Salzgitter lässt prüfen, ob Asylbewerber zu gemeinnütziger Arbeit verpflichtet werden können. Der Flüchtlingsrat lehnt den Vorstoß klar ab, im Landtag herrscht Uneinigkeit – innerhalb der Koalition.

12.12.2025

Salzgitter prüft eine Arbeitspflicht für Asylbewerber – die Verwaltung der Großstadt mit rund 100.000 Einwohnern soll ein Konzept erstellen. (Symbolbild)Julian Stratenschulte/dpa

Salzgitter prüft eine Arbeitspflicht für Asylbewerber – die Verwaltung der Großstadt mit rund 100.000 Einwohnern soll ein Konzept erstellen. (Symbolbild)Julian Stratenschulte/dpa

© Julian Stratenschulte/dpa

Die Überlegungen der Stadt Salzgitter, eine Arbeitspflicht für Asylbewerber einzuführen, stoßen beim Flüchtlingsrat Niedersachsen auf deutliche Kritik. Eine solche Pflicht sei „nicht zielführend“, sagte Muzaffer Öztürkyilmaz vom Verein. Sie eröffne Geflüchteten keinen Zugang zu regulärer Arbeit.

Öztürkyilmaz moniert einen grundsätzlichen Widerspruch: Einerseits solle Geflüchteten signalisiert werden, sie sollten Deutschland fernbleiben, andererseits würden sie „als billige Arbeitskräfte“ eingesetzt. Das dahinterstehende Menschenbild sei problematisch – zumal Arbeits- und Fachkräfte fehlten.

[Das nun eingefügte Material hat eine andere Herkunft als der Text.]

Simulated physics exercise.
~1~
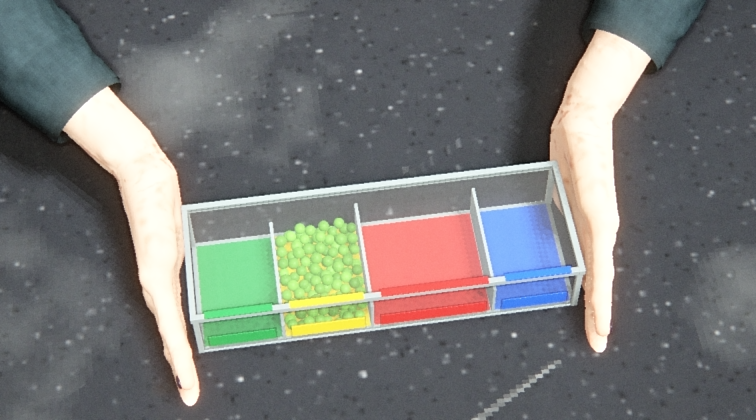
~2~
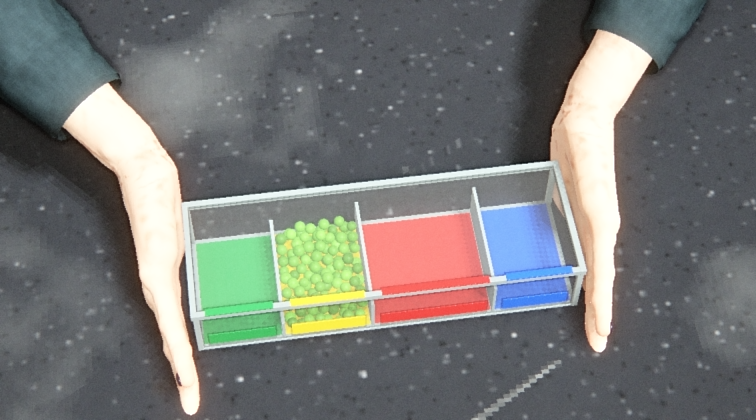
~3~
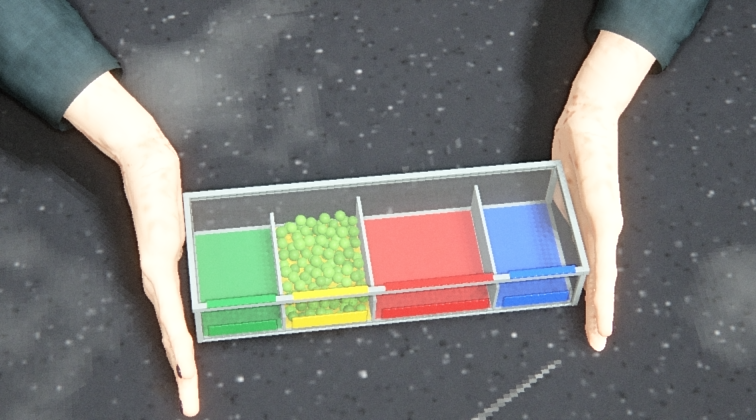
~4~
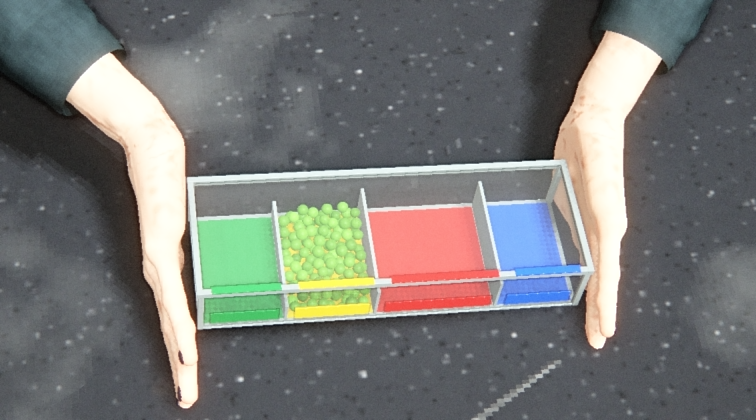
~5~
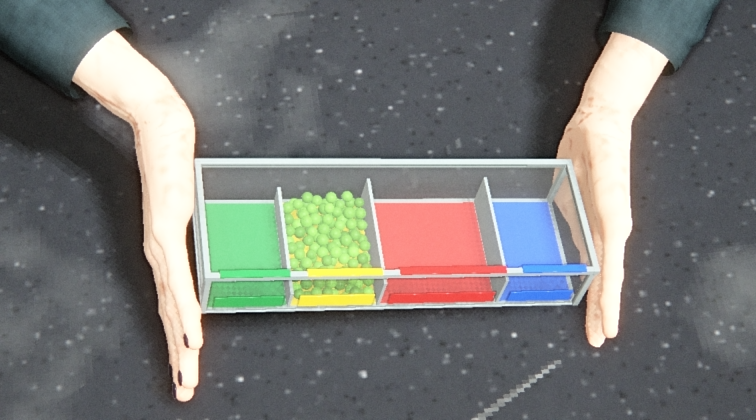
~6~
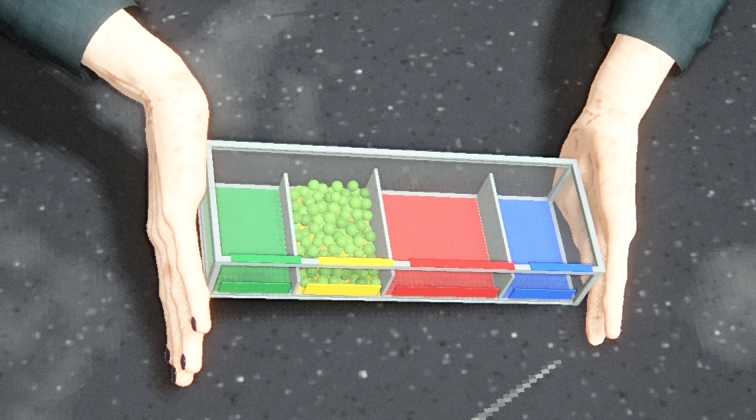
On a dark speckled surface, two hands tilting a clear divided box down to the right, green balls staying in the yellow compartment.
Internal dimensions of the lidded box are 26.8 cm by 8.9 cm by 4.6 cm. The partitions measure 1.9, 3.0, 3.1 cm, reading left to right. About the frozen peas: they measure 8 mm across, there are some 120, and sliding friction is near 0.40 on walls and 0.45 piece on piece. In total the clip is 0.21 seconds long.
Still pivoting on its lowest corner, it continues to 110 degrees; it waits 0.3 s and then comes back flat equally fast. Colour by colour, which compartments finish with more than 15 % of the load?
Red: No, blue: Yes, green: No, yellow: Yes.
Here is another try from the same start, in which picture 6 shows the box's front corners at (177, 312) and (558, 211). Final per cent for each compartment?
In the end red holds 0 %, blue holds 0 %, green holds 100 % and yellow holds 0 %.
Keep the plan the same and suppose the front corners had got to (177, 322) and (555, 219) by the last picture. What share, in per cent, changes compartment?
In that case close to 100 per cent.
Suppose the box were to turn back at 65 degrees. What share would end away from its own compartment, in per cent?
Result: Some 10 %.
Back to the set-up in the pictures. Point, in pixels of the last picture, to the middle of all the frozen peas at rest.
Roughly (359, 281).
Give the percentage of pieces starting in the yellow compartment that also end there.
Some 50 percent.
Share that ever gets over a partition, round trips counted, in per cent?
The share is close to 50 percent.
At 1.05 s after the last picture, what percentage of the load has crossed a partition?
Some 45 per cent.
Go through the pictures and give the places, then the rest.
The first frame shows box tilt 0 degrees, front corners at (196, 317) and (578, 269); yellow 100 %.
The second frame shows box tilt 1 degrees, front corners at (196, 314) and (579, 268).
The third frame shows box tilt 3 degrees, front corners at (198, 305) and (582, 268), lowest corner right front.
The fourth frame shows box tilt 7 degrees, front corners at (202, 291) and (587, 268), lowest corner right front.
The fifth frame shows box tilt 12 degrees, front corners at (210, 274) and (592, 268), lowest corner right front.
The sixth frame shows box tilt 16 degrees, front corners at (221, 258) and (598, 268), lowest corner right front; yellow 100 %.
Then, 1.05 s after the last picture, tilt 110 degrees; red 5 %, blue 40 %, yellow 55 %.
Then, 1.75 s after the last picture, tilt 58 degrees; blue 45 %, yellow 55 %.
Then, 2.49 s after the last picture, tilt 0 degrees; red 5 %, blue 45 %, yellow 50 %.
In the end, red 5 %, blue 45 %, green 0 %, yellow 50 %.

Streit um die Arbeitspflicht in Salzgitter

Der Stadtrat in Salzgitter hatte am Mittwochabend mehrheitlich beschlossen, eine Arbeitspflicht für Asylbewerber prüfen zu lassen – auf Antrag der SPD. Grundlage ist das Asylbewerberleistungsgesetz, das für solche Tätigkeiten in kommunalen oder gemeinnützigen Einrichtungen eine Aufwandsentschädigung von 80 Cent pro Stunde vorsieht. Wer ohne Begründung ablehnt, erhält weniger staatliche Unterstützung.

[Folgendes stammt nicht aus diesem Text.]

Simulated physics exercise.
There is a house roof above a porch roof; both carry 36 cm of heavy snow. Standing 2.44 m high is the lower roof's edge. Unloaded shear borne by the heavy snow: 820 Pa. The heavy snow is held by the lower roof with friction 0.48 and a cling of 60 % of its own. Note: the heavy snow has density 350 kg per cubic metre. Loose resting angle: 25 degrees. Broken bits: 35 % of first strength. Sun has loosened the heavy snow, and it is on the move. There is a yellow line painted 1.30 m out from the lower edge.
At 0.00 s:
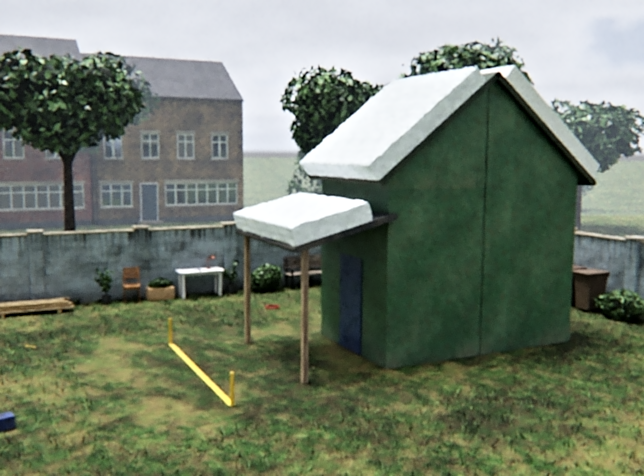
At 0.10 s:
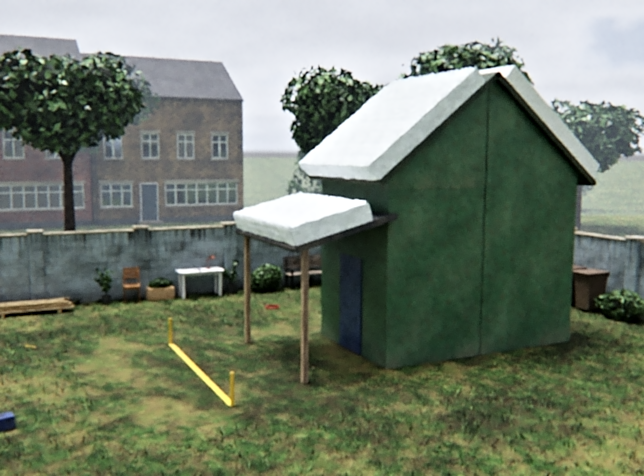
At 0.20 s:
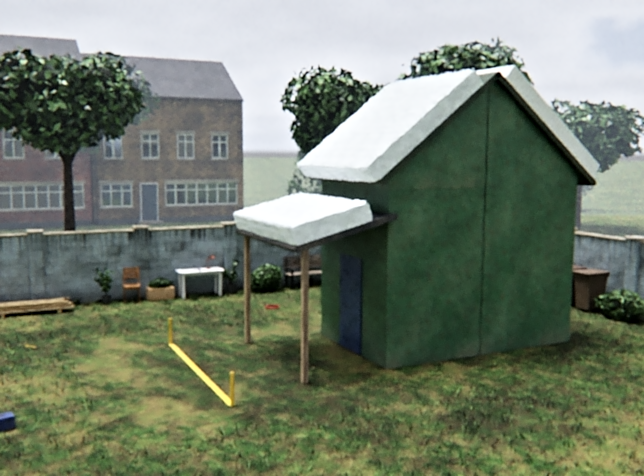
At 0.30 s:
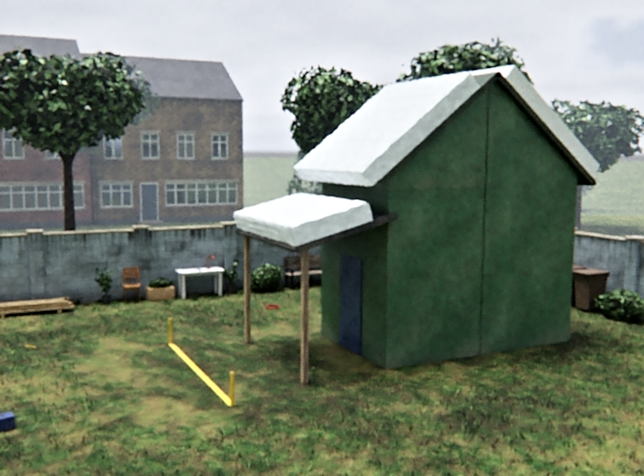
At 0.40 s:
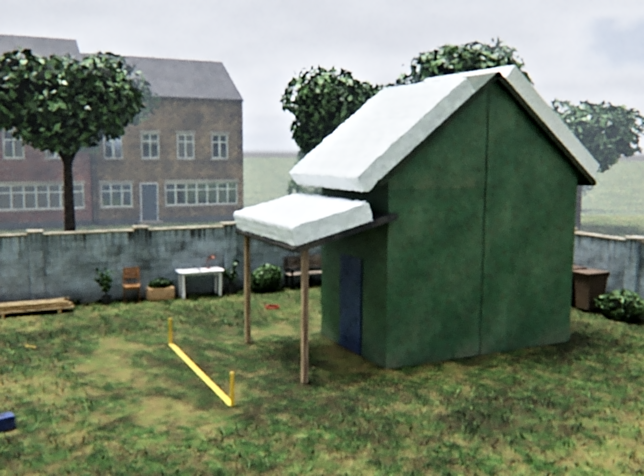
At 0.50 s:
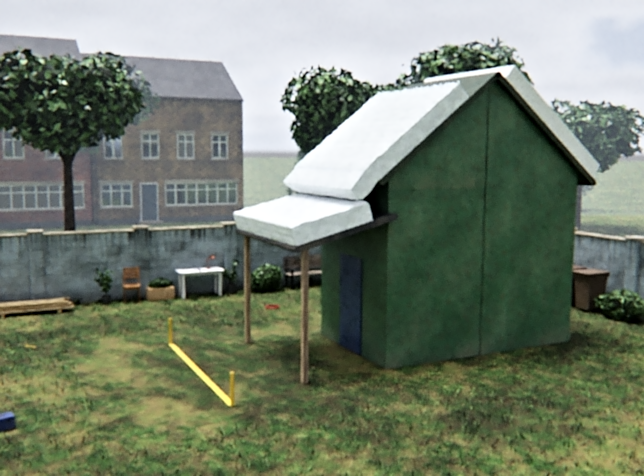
Thick snow slab sliding slowly down the left roof slope of a green shed, above a snow-covered porch roof on posts.
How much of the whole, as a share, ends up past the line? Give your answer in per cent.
Something like 25 per cent.
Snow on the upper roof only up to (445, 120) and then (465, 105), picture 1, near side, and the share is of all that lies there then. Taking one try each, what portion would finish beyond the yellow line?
First try roughly 6 %, second roughly 12 %.
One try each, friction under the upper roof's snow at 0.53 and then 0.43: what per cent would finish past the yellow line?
2 %, then 12 %.
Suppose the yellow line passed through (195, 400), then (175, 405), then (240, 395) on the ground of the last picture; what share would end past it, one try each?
The three tries give 14 %, 7 % and 35 % in turn.
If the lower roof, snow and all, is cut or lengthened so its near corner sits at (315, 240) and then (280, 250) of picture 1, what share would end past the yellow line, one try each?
35 %, then 20 %.
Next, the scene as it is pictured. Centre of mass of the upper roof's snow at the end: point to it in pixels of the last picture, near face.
Somewhere about (253, 332), I'd say.
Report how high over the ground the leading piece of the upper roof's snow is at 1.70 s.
0.6 m, more or less.
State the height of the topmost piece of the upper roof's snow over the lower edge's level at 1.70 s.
1.1 m or thereabouts.
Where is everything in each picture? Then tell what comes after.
In the first frame, foremost bit of the heavy snow at (378, 179).
In the second frame, foremost bit of the heavy snow at (378, 179), its middle shifted 1.9 cm.
In the third frame, foremost bit of the heavy snow at (376, 161), its middle shifted 7.8 cm, 3 % of it past the upper edge, in one piece.
In the fourth frame, foremost bit of the heavy snow at (372, 174), its middle shifted 18 cm, 6 % of it past the upper edge, in one piece.
In the fifth frame, foremost bit of the heavy snow at (366, 180), its middle shifted 32 cm, 11 % of it past the upper edge, in one piece.
In the sixth frame, foremost bit of the heavy snow at (360, 177), its middle shifted 50 cm, 18 % of it past the upper edge, cracking.
After 1.05 s, none is below the lower edge and 0 % is past the line.
After 1.70 s, 22 % is below the lower edge and 2 % is past the line.
After 2.35 s, 51 % is below the lower edge and 21 % is past the line.
After 3.00 s, 60 % is below the lower edge and 25 % is past the line.
After 3.70 s, 60 % is below the lower edge and 25 % is past the line.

Der Flüchtlingsrat hält den Ansatz für kontraproduktiv. Ankommende sollten zunächst Deutsch lernen und sich qualifizieren können, so Öztürkyilmaz. Die 80-Cent-Jobs erfüllten diese Voraussetzungen nicht; er sprach von einem „Drehtüreffekt“. Viele Geflüchtete wollten arbeiten, die Sprache lernen oder sich engagieren, wüssten aber oft nicht, wo sie ansetzen sollten. „Die muss man nicht zwingen, denen muss man nur das Angebot machen“, sagte er. Eine Pflicht habe zudem einen „schlechten Beigeschmack“ und vermittle, dass die Menschen nicht erwünscht seien.

Debatte erreicht Landtag

Im Landtag stößt das Thema auf geteilte Reaktionen. Nach Angaben der CDU prüfen mehrere Kommunen ähnliche Modelle. Das halte man für richtig, sagte Sebastian Lechner, Fraktions- und Landesparteichef der CDU: „Weil es fair ist, dass alle einen Beitrag für die Gemeinschaft leisten.“

SPD-Fraktionschef Stefan Politze sagte, die Diskussion sei nötig, weil das Thema viele Menschen im Hinblick auf ihr Gerechtigkeitsempfinden beschäftige. „Ich finde richtig, dass man darüber diskutiert, weil das ein Punkt ist, der die Menschen da draußen umtreibt.“ Er wolle die SPD in Salzgitter dafür weder kritisieren noch loben. Eine gründliche Diskussion auf Bundesebene sei nötig – auch über die Frage, ob 80 Cent angemessen seien.

Uneinigkeit in der rot-grünen Koalition

Der SPD-Landesverband sieht in solchen Angeboten grundsätzlich Chancen. Sie könnten Menschen „eine Tätigkeit näherbringen, beziehungsweise ihnen überhaupt wieder etwas zu tun geben“ und seien daher „im Grunde zu begrüßen“. Allerdings, so der Verband, hätten solche Jobs nicht automatisch einen Nutzen für Integration in Gesellschaft oder Arbeitsmarkt. „Es gilt, hinzuschauen.“

Der Koalitionspartner lehnt den Vorstoß dagegen deutlich ab: Die Entwicklung in Salzgitter sei problematisch, sagte Grünen-Fraktionschefin Anne Kura. Die Arbeitspflicht sei „ein völlig verkehrtes Instrument“. Vorrangig müsse sein, Geflüchteten frühzeitig Zugang zum regulären Arbeitsmarkt zu ermöglichen. Grünen-Politiker Volker Bajus verwies zudem auf den erheblichen bürokratischen Aufwand solcher Arbeitsgelegenheiten – und darauf, dass nur wenige Asylbewerber überhaupt betroffen wären.